ワールドミュージック町十三番地

上海、香港、マカオと流れ、明日はチェニスかモロッコか。港々の歌謡曲をたずねる旅でございます。

電子の森で遊び続けろ

2012-05-19 03:33:09 | エレクトロニカ、テクノなど


 ”Consequenz”by Conrad Schnitzler

 コンラッド・シュニッツラーは1937年に生まれたドイツの先鋭的ミュージシャンで、60年代末から70年代にかけて、タンジェリン・ドリームやクラスターといったかの国のエレクトリック・ミュージックの先駆けとなったバンドに属し、電子音楽とロックの世界を切り開き、その後もソロ・アーティストとしてユニークな音楽作品を生み出していった。
 ・・・なんてことを今更書くのも実は気はずかしい。そんなことは私なんかよりこの方面にはずっと詳しい何人もの人が既に書いているのだろうし。
 だが今、ふと気がむいて彼のアルバムを引っ張り出して聴いていたら、私だってファンの端くれ、追悼文代わりの小文でも記してみたっていいだろう、なんて気分になっ来たのだ。まあ、彼が亡くなったのは昨年の八月、どう考えたって遅すぎるが。

 それにしても、彼の音楽について述べるのはなにやら難しい。同じドイツのエレクトリック音楽組でも、クラウス・シュルツェとかの繰り広げる壮大な音世界とか、そういった分かりやすい彼の個性というのが見つけにくいのであって、アタマで”先鋭的な”とか分かったようなことを書いたが、ホントのことをいえば、彼が何をやっていたのか、説明できるような形で把握できてはいない。
 例えば、今聴いているこの盤、”Consequenz”にしたってそうなのであって、どうすりゃいいのか、この盤を。

 アルバムは、同じドイツの電子音楽畑で活躍するWolf Sequenzaとの連名となっていて、実際、二人が対等に向かい合って電子楽器を奏で、音楽のクリエイトを行なっている。
 縦糸と横糸というのか、そもそもがドラマーであるWolf Sequenzaゆえ、リズミックなプレイで、コンラッドの繰り出す奇想に満ちた音塊に独特の生命感を吹き込んでいて、これはなかなか好きなアルバムだ。ごく普通に楽しい音楽、と受け取れる・・・と思うのだが、聴き慣れない人にはそうも行かないのかもしれない。
 音の記号をピンポンのように打ち合う感じの(アナログ盤でいえば)A面が終わりB面部分に入ると、音の幅は広がり、電子の森の中を浮遊するような幻想が楽しい。こんな演奏を聴くと、コンラッドというのはつまり、電子楽器をいじってへんてこな音をピコピコ出すのが楽しかった人なのである、なんて結論を出したくなってくるが、それじゃいかんか?

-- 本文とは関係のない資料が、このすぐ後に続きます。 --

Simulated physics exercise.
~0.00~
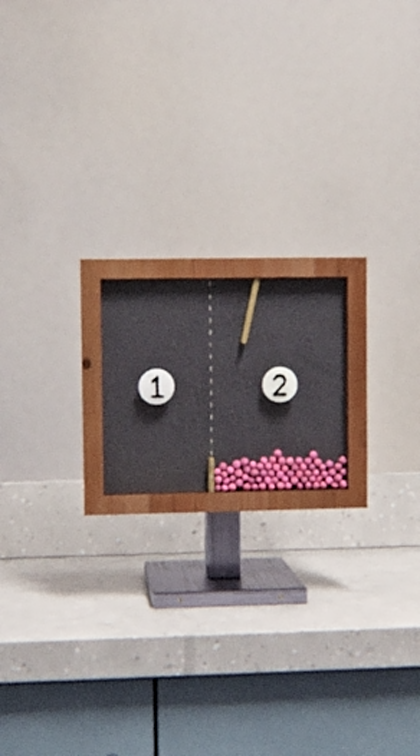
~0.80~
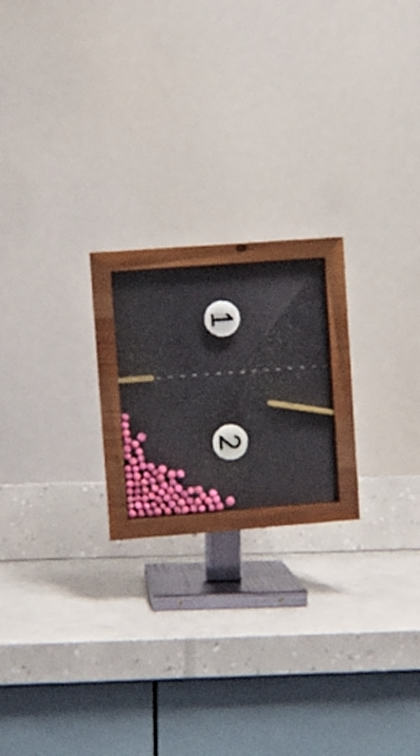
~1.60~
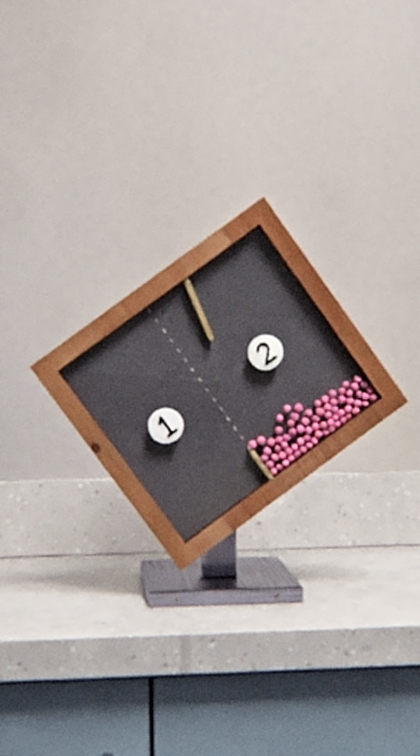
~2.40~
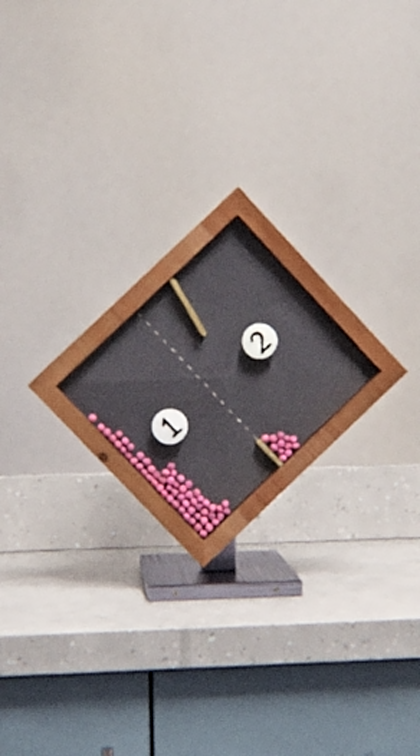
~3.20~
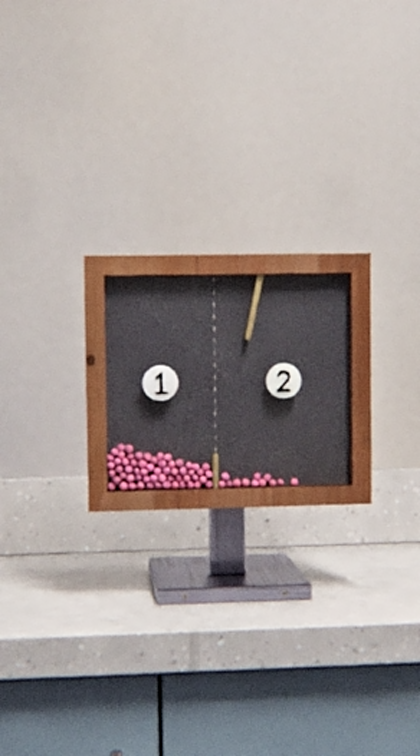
On a stone counter, a wooden-framed case of pink beads turning clockwise, swinging back anticlockwise, then levelling with most beads left.
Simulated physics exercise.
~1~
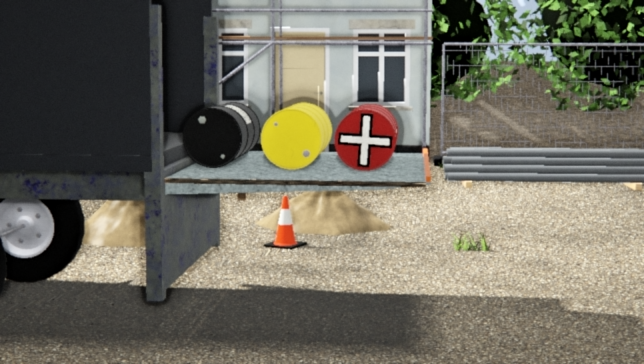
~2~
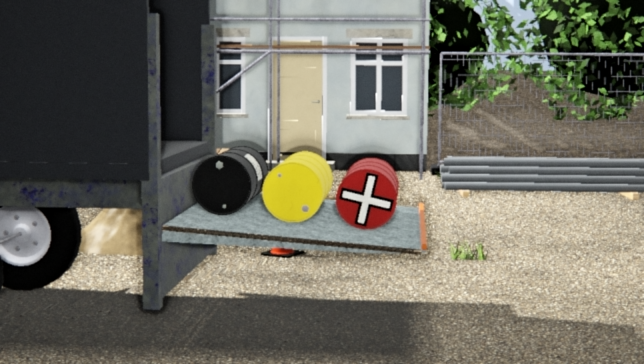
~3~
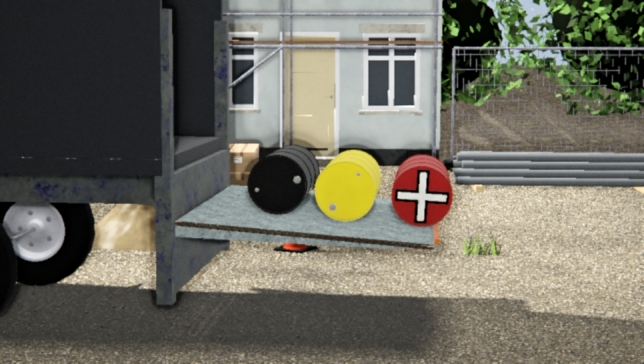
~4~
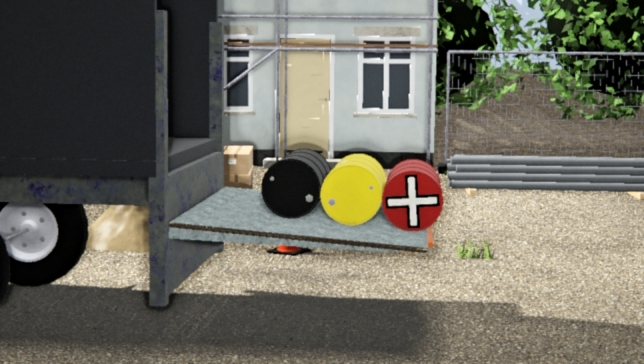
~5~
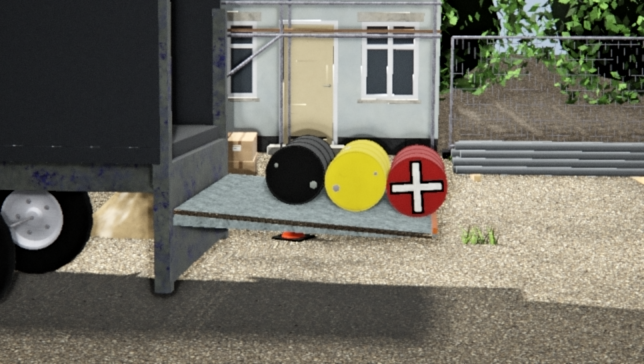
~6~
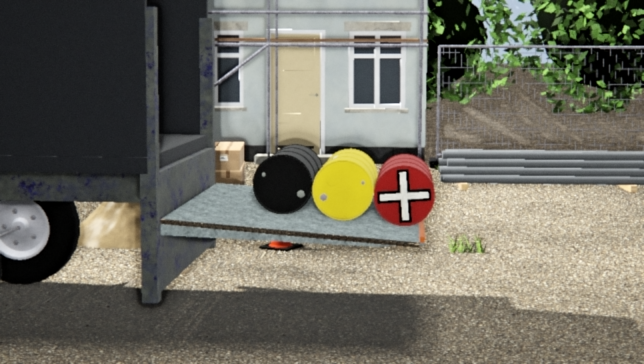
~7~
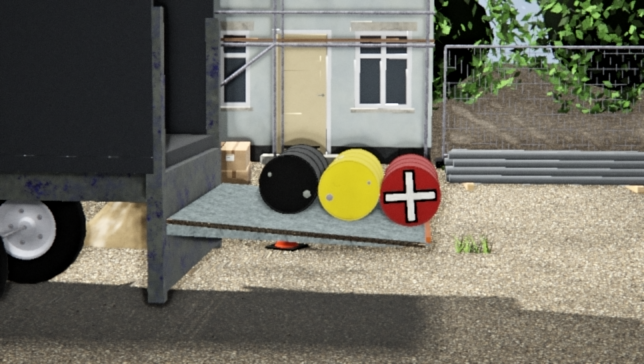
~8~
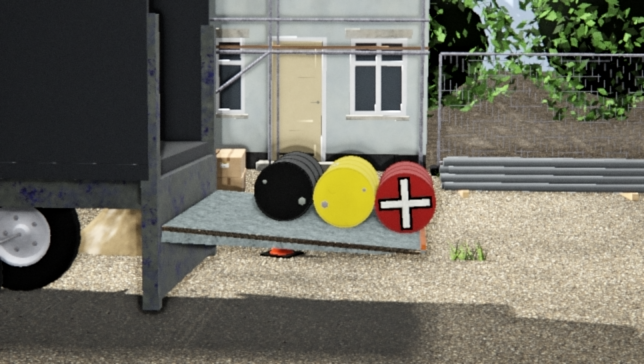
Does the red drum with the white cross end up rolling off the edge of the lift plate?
No, the red drum is held back at the edge and stays on the plate, with the yellow one still on it too.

 この種の音楽って眉間に皺を寄せてめんどくさい理論並べ立てるのが好きな人がよく聴いている訳で、ヒンシュク買うかもなあ。まあ、私はこの音楽をドイツ人の民族音楽、ワールド・ミュージックとして捉えているんで、お許し願いたいものです。
 それにしてもコンラッドって変な人で、ソロになってから800を超す作品を創造しているのに、それの多くを自主制作の形で、ごく少数、世に出すばかりだった。この盤にしたって初出時のアナログ盤時代には500枚しかプレスされず、とんでもないプレミアが付く羽目になったのだ。今は普通にCDが流通しているおかげで、こうしてしがない市民の私も気軽に聴くことができるわけだが。

 また、彼は自作の曲にタイトルを付けたくない、という困った性癖があったようで、それに絡むトラブルもあったとかなかったとか。というかそもそも彼、こうしてアルバムを世に問うこと自体に、どれほど執着を持っていたのか。
 たとえば彼のアルバムのジャケって、どれもなんだかやる気のないようなそっけなさで、白地にタイトルがあるだけとか、粗末なイラストとか。ともかくジャケ買いしたくなるような物件など一つもない。
 そんなこんなで無愛想な芸術家タイプかと思っていると、一人でフラフラ路上に出てライブを敢行したりもしていたようだ。雪の降る中、寒さに着膨れた体中に音響資材くくりつけた、その様子を捉えた写真など見ていると、電子音楽家というより人懐こいジャグバンドのメンバーみたいで、まるで単なる”いい人”みたいに見えてきて、苦笑せざるを得ない。

 なんだったんだろうねえ、コンラッド・シュニッツラーって。